Я ВСЕ ВРЕМЯ ПРИДУМЫВАЮ АДСКИЕ СПОСОБЫ ПОТРАТИТЬ ОТСУТСТВУЮЩИЕ ДЕНЬГИ.

Итак, сейчас ты сам находишься в статусе практикующего писателя, а год назад брал интервью у Светланы Алексиевич в связи с ее Нобелевской премией. Что ты думаешь о «ренессансе» документалистики и нон-фикшна? Жанровые рамки расширяются настолько, что однажды Нобелевку по литературе сможешь получить, например, и ты сам?

За наш проект? (Смеется.) Я поверну свой ответ так: считаю ли я, что мы изобрели новый жанр литературы? Да, конечно. Я считаю, что нечто на стыке соцсетей, сборника дневников, традиционной книги и пьесы — это новый жанр нон-фикшна. И, по-моему, довольно удачный. Но мы посмотрим, насколько это будет удобно в использовании. Вообще, конечно же, хотелось бы, чтоб это стало новым способом потребления информации.

Потому что все кругом переживают, что молодое поколение не читает. Но, по крайней мере, нет сомнения, что все читают свои телефоны. И огромное количество текстов, которые человек впитывает оттуда, — это даже не считается чтением. Поэтому мне кажется, что литература для мобильного телефона, потребляемая через соцсети, — это наш вклад в развитие литературы.

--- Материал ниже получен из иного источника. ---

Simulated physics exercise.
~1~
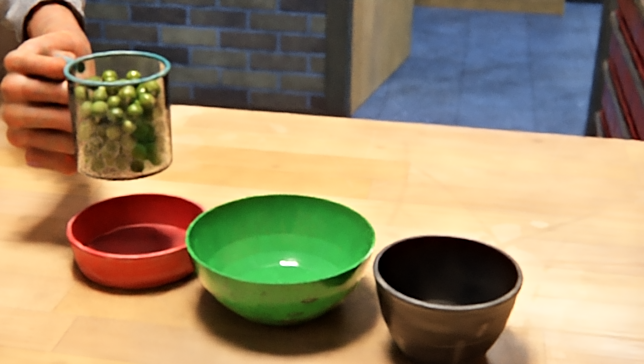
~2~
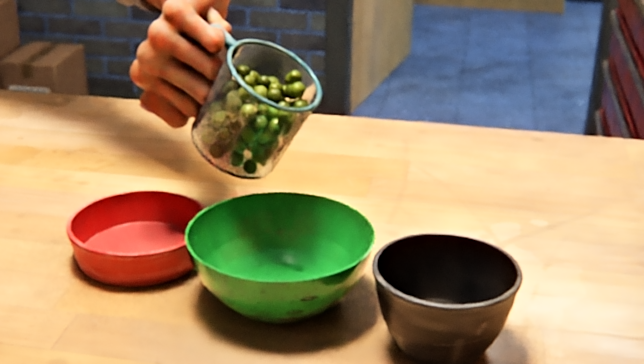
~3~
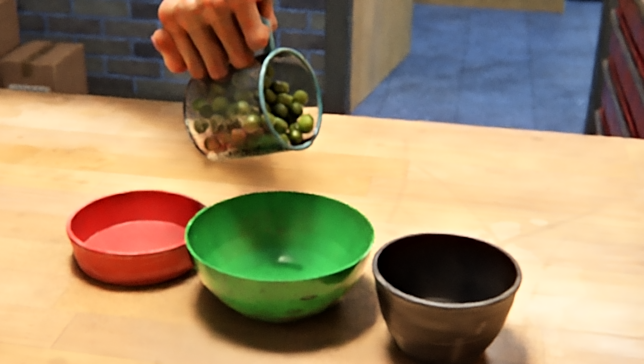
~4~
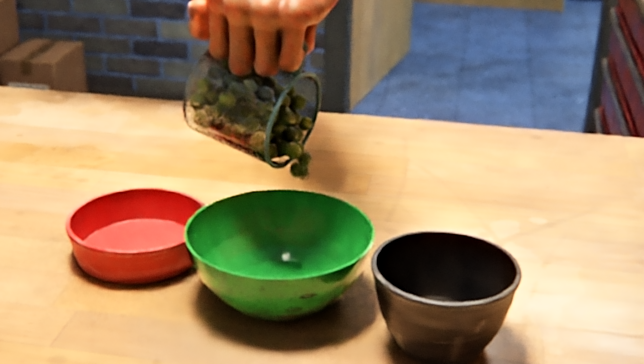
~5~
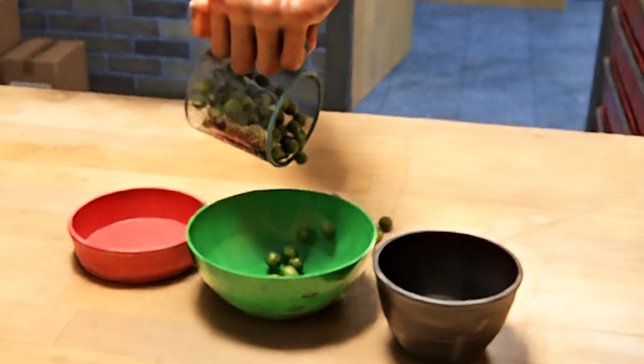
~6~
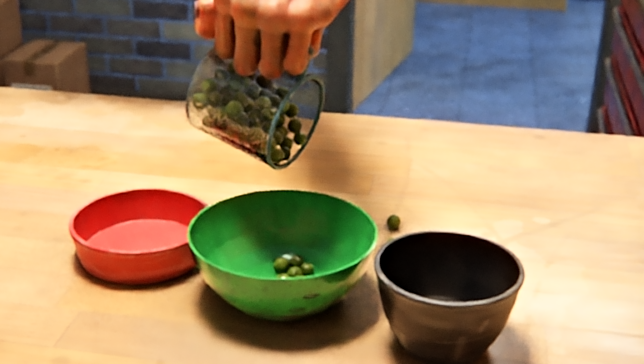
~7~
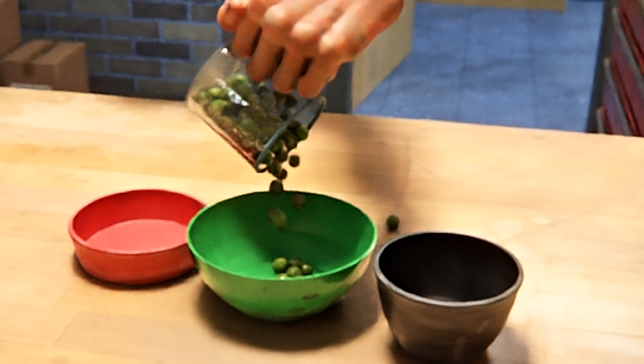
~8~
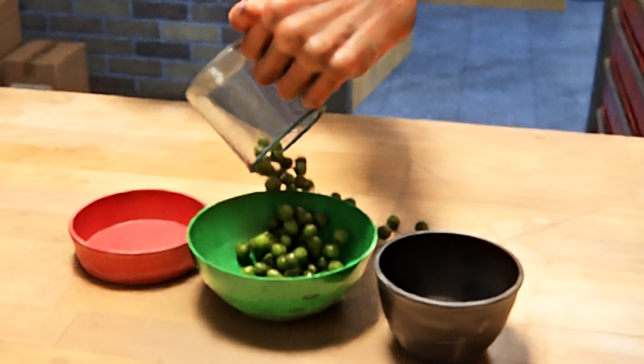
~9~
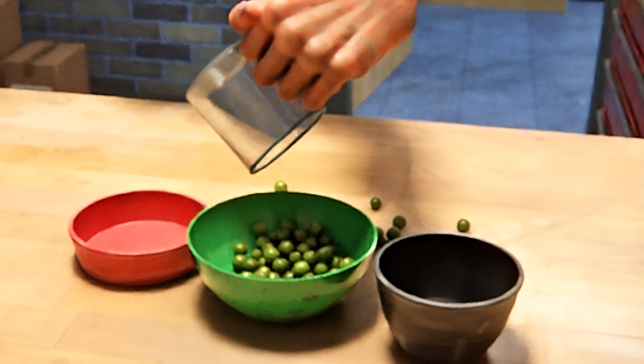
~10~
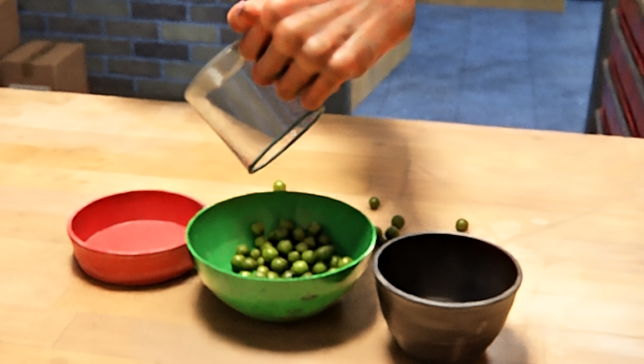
Hand tipping a glass cup of small green olives over a green bowl, filling it partly while several scatter on the table.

Ну а премии — это субъективная вещь, их невозможно обсуждать.

Уже есть какие-то планы на период после проекта, или ты туда еще не заглядывал?

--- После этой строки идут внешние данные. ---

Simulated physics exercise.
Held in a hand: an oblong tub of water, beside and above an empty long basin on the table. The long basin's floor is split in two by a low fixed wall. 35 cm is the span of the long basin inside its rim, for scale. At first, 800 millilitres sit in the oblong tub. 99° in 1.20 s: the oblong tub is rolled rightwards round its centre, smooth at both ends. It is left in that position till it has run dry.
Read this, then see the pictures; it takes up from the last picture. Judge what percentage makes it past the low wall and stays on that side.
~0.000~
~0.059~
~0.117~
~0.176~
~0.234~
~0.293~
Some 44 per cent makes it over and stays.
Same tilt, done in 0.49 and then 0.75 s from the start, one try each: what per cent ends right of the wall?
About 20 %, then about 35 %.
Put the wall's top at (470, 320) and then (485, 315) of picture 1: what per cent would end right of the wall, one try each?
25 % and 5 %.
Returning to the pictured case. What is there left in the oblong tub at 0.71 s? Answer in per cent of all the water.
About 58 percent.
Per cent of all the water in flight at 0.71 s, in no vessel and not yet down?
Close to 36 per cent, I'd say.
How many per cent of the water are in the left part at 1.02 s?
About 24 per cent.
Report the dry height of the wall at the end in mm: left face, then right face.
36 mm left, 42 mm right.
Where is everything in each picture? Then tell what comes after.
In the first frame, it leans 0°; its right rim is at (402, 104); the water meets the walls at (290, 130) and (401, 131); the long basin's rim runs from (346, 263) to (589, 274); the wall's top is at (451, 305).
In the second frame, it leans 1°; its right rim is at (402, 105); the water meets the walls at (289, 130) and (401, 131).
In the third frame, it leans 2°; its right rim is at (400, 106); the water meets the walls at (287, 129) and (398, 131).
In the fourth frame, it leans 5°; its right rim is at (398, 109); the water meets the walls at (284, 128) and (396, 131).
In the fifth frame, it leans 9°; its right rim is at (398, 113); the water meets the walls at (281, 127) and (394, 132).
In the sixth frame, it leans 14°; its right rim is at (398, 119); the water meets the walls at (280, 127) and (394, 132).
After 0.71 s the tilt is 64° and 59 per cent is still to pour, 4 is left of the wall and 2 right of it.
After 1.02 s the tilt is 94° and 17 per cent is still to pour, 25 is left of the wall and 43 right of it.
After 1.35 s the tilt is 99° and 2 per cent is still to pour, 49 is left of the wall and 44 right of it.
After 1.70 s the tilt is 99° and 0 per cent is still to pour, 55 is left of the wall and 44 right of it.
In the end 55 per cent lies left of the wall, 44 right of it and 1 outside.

Я должен дописать еще одну книгу традиционную, «архаической» литературы. О чем будет, пока не скажу. Дальше есть не планы, а скорее ощущение — что было бы логично сделать потом. Но главный план — проект. Он будет жить real time до января 2018-го года. И несмотря на то, что у нас уже готов почти весь контент на год и три месяца вперед, это не значит, что редакция расходится. Понятно, что нам придется жить в этом проекте дальше. Я не знаю, куда он нас заведет по ходу. Думаю, что, как настоящее произведение искусства, он будет жить собственной жизнью и нас еще неоднократно удивит. Хотя всем известно, чем закончится этот сюжет, все равно каждая новая серия этого сериала будет удивительной!